A celebrity winner of Strictly Come Dancing has spoken candidly about his struggle with porn addiction.
Speaking to the podcast We Need To Talk, TV presenter Ore Oduba believes he is now free of the addiction that had “dogged” him and was “destroying” his life for nearly 30 years.
In August, a report published by the office of the Children’s Commissioner for England (CCo) found that exposure to online pornography has been on the rise and that children have been increasingly likely to stumble across it by accident.
‘Epidemic’
Oduba explained that he was only nine-years-old when his “intrigue” with pornography set in, after he was introduced to it by a friend’s older brother.
He described how he became “a master masker” at hiding the problem. He added: “It’s so shameful, we can’t talk about it, because there is a perceived nature to it that is everything that we hate, everything that we despise.”
The father-of-two fears we are witnessing “an epidemic of problems for our young people” caused by pornography and said the “reason that I felt like I needed to speak about this is because I wanted to be able to guide my own children when it comes to it”.
He told podcast host Paul C Brunson: “This is, I believe, one of the biggest problems we have societally. There is such a prevalence.”
Online Safety Act
The ‘benchmark’ CCo report ‘Sex is kind of broken now’ was based on a survey of 1,020 sixteen to 21-year-olds conducted prior to 25 July 2025 — the deadline for some of the largest pornography sites to introduce age-verification checks to identify under-18s.

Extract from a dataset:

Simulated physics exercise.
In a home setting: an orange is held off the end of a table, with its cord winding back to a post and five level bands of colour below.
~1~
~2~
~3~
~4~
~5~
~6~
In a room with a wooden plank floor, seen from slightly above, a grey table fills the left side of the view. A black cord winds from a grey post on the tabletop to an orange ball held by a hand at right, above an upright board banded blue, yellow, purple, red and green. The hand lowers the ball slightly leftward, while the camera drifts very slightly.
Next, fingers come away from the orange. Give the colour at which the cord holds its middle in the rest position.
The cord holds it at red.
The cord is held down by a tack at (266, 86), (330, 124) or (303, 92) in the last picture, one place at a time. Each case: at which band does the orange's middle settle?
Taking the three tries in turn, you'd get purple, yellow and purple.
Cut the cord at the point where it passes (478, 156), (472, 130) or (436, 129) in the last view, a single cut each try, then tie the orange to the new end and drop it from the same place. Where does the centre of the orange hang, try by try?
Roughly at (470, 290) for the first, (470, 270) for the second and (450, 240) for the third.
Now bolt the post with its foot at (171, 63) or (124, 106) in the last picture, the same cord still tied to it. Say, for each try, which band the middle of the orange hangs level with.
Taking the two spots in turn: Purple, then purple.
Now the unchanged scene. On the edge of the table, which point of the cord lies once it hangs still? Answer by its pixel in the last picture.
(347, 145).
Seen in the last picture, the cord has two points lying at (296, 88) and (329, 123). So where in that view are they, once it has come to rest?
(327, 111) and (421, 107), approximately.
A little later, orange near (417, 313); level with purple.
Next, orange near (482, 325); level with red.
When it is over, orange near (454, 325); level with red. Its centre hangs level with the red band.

According to its findings, “70% of survey respondents had seen pornography online, up from 64% in 2023”, and “59% reported seeing pornography online by accident up from 38% in 2023.”
More than a quarter (27 per cent) of respondents “had seen online pornography by the age of 11”, with some “having seen pornography by the age of ‘6 or younger’”. The average age at which “a child first sees pornography online is 13”.

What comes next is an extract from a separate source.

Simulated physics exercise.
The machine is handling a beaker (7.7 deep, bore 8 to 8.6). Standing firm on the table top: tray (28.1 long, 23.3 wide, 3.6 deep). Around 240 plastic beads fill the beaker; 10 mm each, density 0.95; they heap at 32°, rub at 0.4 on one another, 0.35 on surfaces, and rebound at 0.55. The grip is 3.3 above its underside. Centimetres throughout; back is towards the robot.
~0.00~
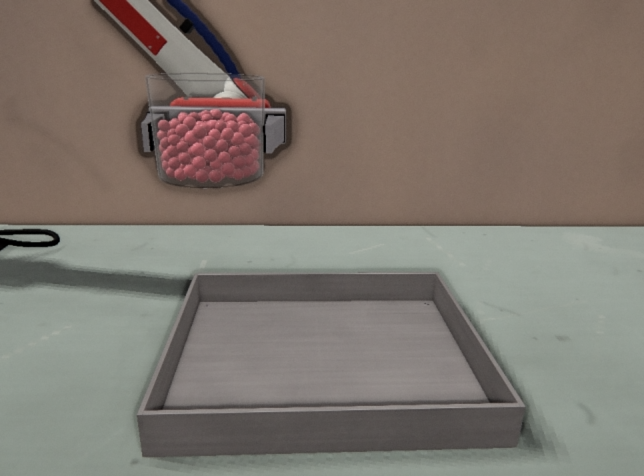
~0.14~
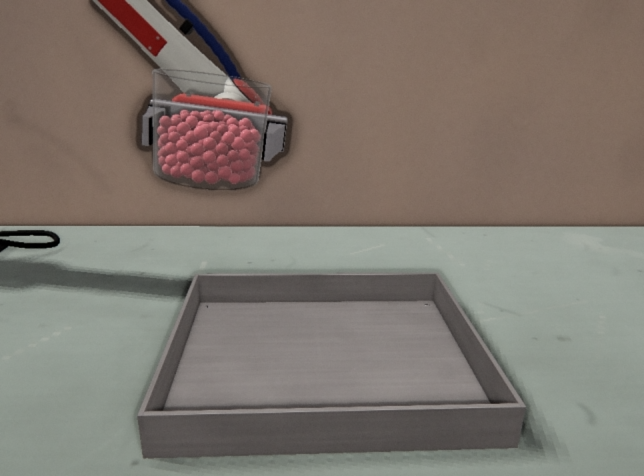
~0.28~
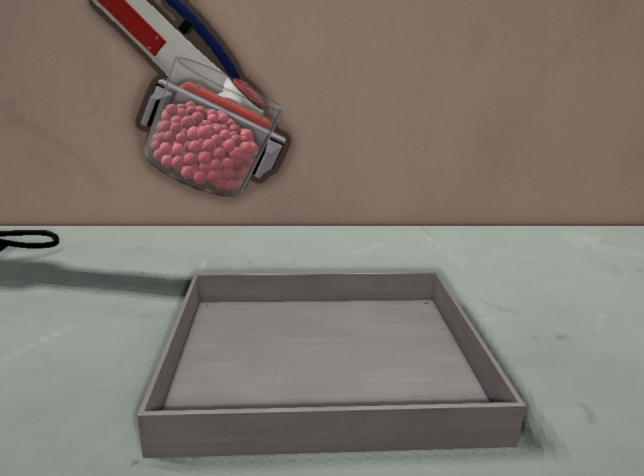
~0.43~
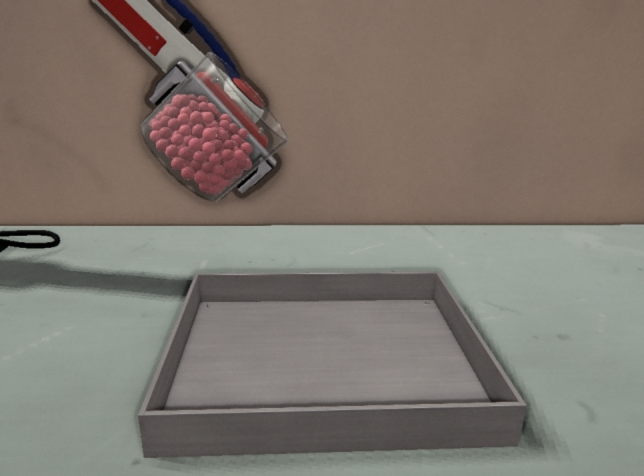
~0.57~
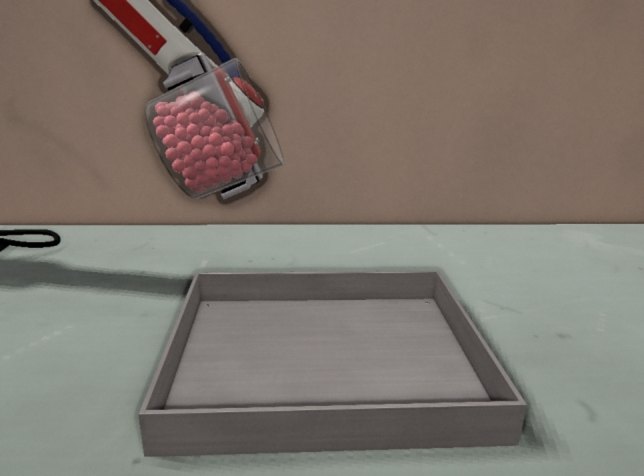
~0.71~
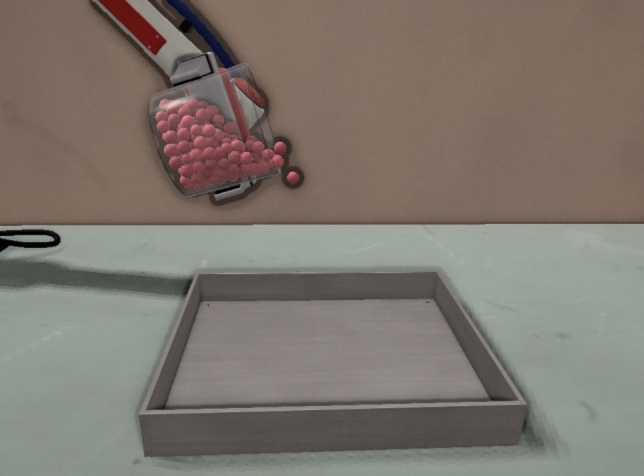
A robotic arm steadily tilts a clear beaker of pink beads rightward above an empty tray.
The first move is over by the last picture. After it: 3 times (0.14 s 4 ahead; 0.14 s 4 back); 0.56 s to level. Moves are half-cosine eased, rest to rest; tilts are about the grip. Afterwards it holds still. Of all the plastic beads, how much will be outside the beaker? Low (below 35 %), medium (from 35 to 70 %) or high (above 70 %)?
Outside the beaker the share is medium, from 35 to 70 %.
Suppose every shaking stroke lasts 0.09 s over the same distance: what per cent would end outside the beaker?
Then about 80 per cent.
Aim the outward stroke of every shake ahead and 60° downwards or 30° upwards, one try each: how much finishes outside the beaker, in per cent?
Some 10 and 70 per cent.
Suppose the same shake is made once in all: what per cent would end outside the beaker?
In that case some 30 per cent.
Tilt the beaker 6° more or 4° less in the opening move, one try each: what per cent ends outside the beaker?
About 75 and 45 per cent.
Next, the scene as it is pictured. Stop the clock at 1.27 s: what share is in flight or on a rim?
About 17 per cent.
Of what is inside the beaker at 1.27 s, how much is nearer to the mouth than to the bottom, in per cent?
Roughly 50 per cent.
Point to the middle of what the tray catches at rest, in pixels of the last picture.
Near (365, 352).
By 1.27 s, tilted 73° forward, highest piece 21 above the table; 127 in the beaker, 68 in the tray, 1 on the table or floor, 39 in flight or on a rim.
By 1.83 s, tilted 37° forward, highest piece 24 above the table; 135 in the tray, 98 in the beaker, 2 on the table or floor.
By 2.31 s, level, highest piece 23 above the table; 135 in the tray, 98 in the beaker, 2 on the table or floor.
By 3.36 s, level, highest piece 23 above the table; 135 in the tray, 98 in the beaker, 2 on the table or floor.
Final count, 135 in the tray, 98 in the beaker, 2 on the table or floor. That is 58 % outside the beaker.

While the report indicated that “it is normal” for children to be exposed to pornography online, it hoped “the suite of rules designed to protect children under the Online Safety Act” – including age-verification – would address the problem “to some degree”.
‘Not optional’
At the time of its publication, Children’s Commissioner Dame Rachel de Souza said: “We do not tolerate pornographic magazines on school buses or graphic sexual material on children’s television. Why children’s exposure to it online has ever been tolerated is beyond understanding.”

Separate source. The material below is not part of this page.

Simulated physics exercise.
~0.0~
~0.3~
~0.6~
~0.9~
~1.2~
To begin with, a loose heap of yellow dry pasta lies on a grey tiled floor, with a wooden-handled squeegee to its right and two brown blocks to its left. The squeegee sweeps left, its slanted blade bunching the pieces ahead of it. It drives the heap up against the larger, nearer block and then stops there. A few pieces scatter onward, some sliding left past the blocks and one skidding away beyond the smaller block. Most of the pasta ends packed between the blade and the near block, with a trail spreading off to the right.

She added: “I want this report to be the last of its kind. A final record of the worst days of the internet before real regulation, before real accountability, before the moment we decided that children’s safety online is not optional.”
While Dame Rachel welcomed measures to protect children from accidental exposure to pornography, she feared that virtual private networks (VPNs) offered a potential “loophole” for children determined to bypass “the age assurance process”.